20 Jun 20 - 05:07 AM (#4060275)
Subject: They All Laughed (Gershwin)
From: Ringer

It's ages since I visited this site. I hope that you will nevertheless treat my request with the civility, erudition and consideration that I remember. It's a request about a song, though not about "folk and roots" music.

George Gershwin's song, They All Laughed, begins
The odds were a hundred to one against me
The world thought the heights were too high to climb
But people from Missouri never incensed me
Oh, I wasn't a bit concerned
For from hist'ry I had learned
How many, many times the worm had turned...

My question is this: what is the significance of "people from Missouri never incensed me?"

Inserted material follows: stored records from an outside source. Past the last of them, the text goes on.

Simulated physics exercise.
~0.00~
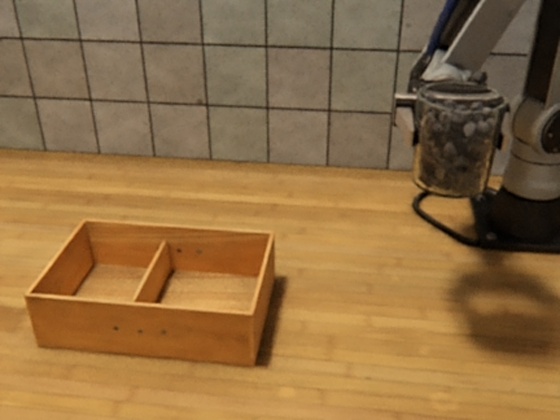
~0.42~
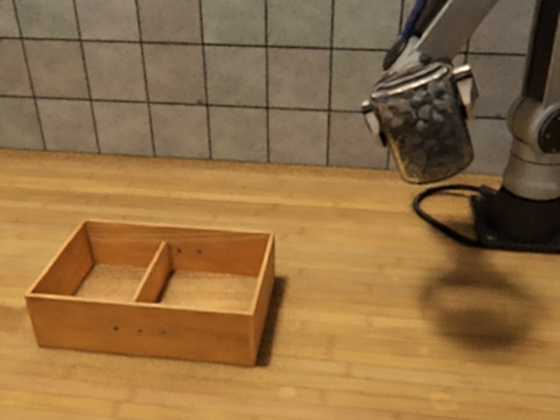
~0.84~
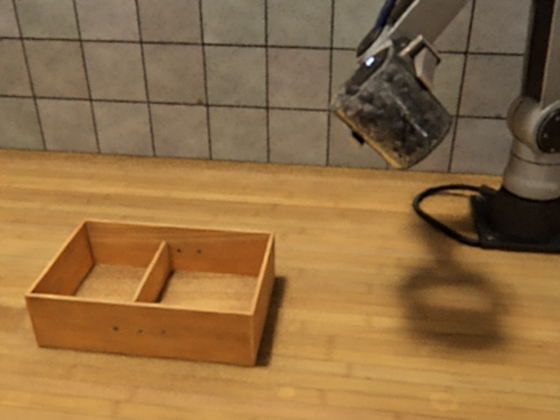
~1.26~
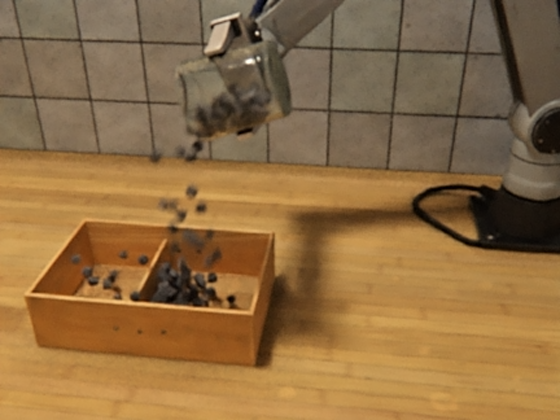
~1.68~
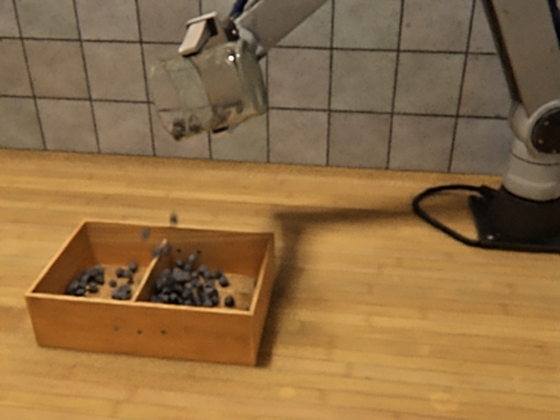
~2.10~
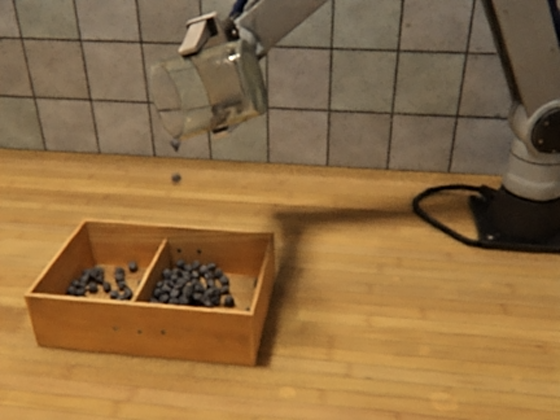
On a wooden counter before a tiled wall, a robot arm carries a clear cup of dark pebbles leftward, tips it over a divided wooden box and pours, scattering them into both compartments, with more in the right one, and the cup ends tilted and nearly empty above.
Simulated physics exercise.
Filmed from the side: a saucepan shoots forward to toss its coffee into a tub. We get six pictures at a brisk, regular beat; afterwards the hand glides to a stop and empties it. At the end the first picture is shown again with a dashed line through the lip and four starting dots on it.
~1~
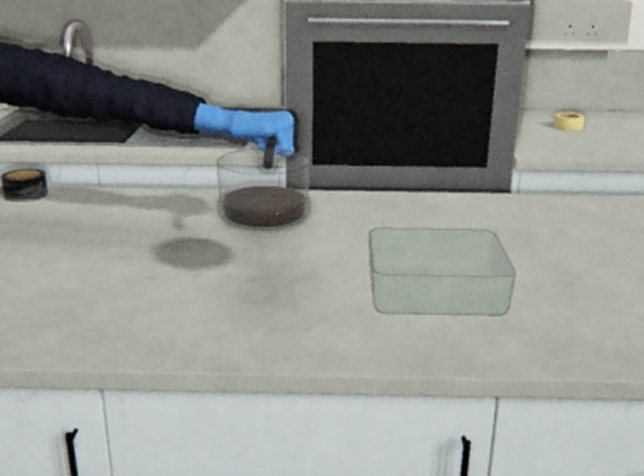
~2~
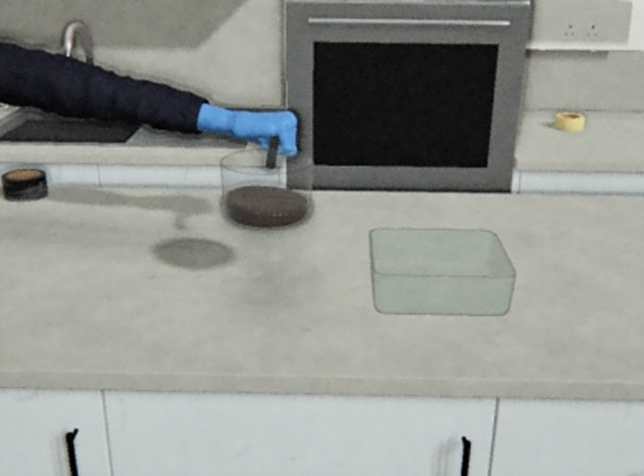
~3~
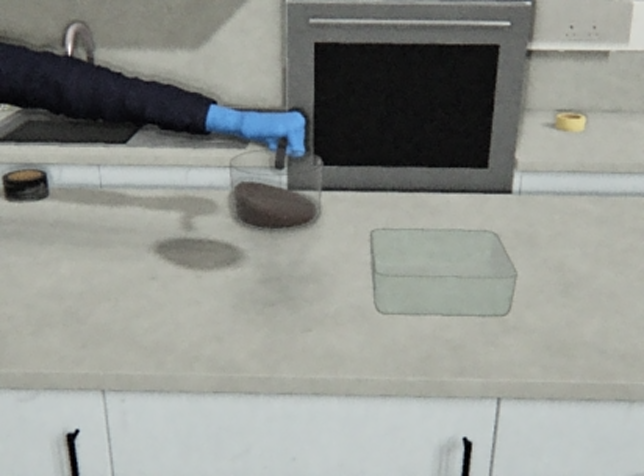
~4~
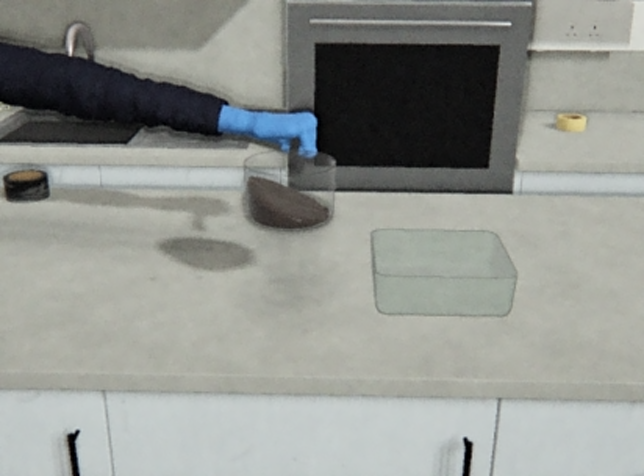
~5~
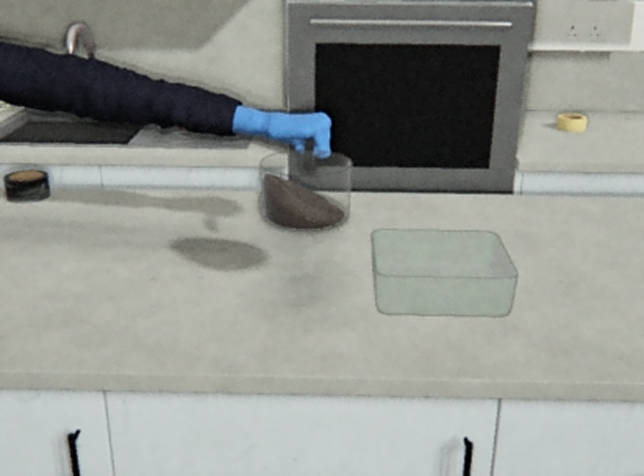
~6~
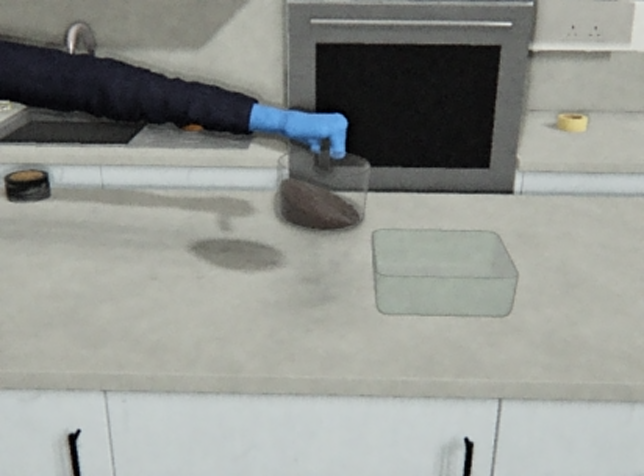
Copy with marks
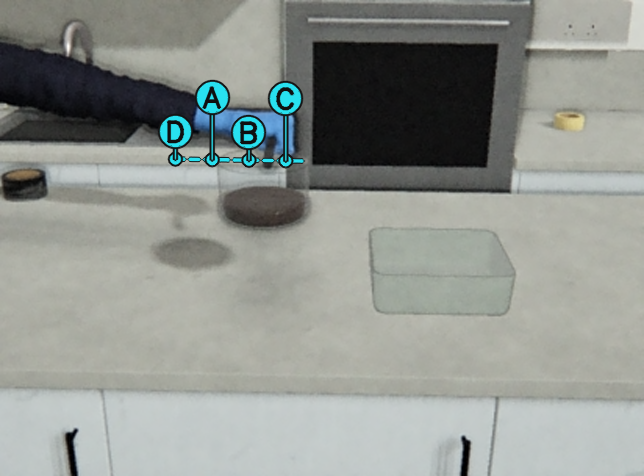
We see a blue-gloved hand holding a clear container of dark brown coffee above a pale countertop, moving it right toward a transparent tub as the coffee tilts into a slope, piled higher on the left side.
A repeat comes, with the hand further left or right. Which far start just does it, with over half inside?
Use place C.
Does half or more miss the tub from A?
Yes, that goes wrong.
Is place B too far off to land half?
Yes, that goes wrong.
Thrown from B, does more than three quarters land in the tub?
No.
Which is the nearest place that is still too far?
B it is.
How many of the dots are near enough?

Are Missourians renowned for provoking anger in those who come into contact with them, or what?

Thanks in anticipation.


20 Jun 20 - 07:50 AM (#4060297)
Subject: RE: They All Laughed (Gershwin)
From: GUEST,John Bowden (not a typo!)

It seems, from a bit of googling, that people form Missouri have a bit of a reputation for being sceptical, doubtful and not easily persuaded: Wikipedia says:

"There is no official state nickname.[21] However, Missouri's unofficial nickname is the "Show Me State", which appears on its license plates. This phrase has several origins. One is popularly ascribed to a speech by Congressman Willard Vandiver in 1899, who declared that "I come from a state that raises corn and cotton, cockleburs and Democrats, and frothy eloquence neither convinces nor satisfies me. I'm from Missouri, and you have got to show me." This is in keeping with the saying "I'm from Missouri" which means "I'm skeptical of the matter and not easily convinced."

https://en.wikipedia.org/wiki/Missouri#Nicknames

There's a similar reference in the song "You came a long way from St Louis' too, reflecting the same "I'm not as easily impressed as most people" attitude:

"You came here from the middle-west
And naturally impressed
The population hereabouts
Listen, baby; I got news for you
I'm from Missouri too
So, naturally, I got my doubts"

So Gershwin's lyric seems to be saying "I didn't let cynical people put me off loving you"

John


20 Jun 20 - 09:56 AM (#4060325)
Subject: RE: They All Laughed (Gershwin)
From: cnd

I've seen that explanation elsewhere, but it doesn't satisfy me, personally.

From the context, I think Gerswhin is saying that the singer doesn't care about the opinion of people who haven't been anywhere or done anything, insinuating that Missourians are plain and boring, simple people.

At least, that's how I took it.


20 Jun 20 - 12:17 PM (#4060344)
Subject: RE: They All Laughed (Gershwin)
From: leeneia

I've lived in Missouri since 1976, and I agree with the "Show me" interpretation. John Bowden has nailed it.


20 Jun 20 - 03:34 PM (#4060376)
Subject: RE: They All Laughed (Gershwin)
From: GUEST,John Bowden (not a typo!)

Thanks leeneia - as I'm from the UK I can't speak personally, and am grateful for comments from US Mudcatters who can agree or disagree with my suggestion!


21 Jun 20 - 04:13 AM (#4060492)
Subject: RE: They All Laughed (Gershwin)
From: Ringer

Thanks, John, cnd and leeneia.


23 Jun 20 - 10:11 AM (#4060953)
Subject: RE: They All Laughed (Gershwin)
From: keberoxu

Nice recording of this one as a duet
by Ella Fitzgerald and Louis Armstrong.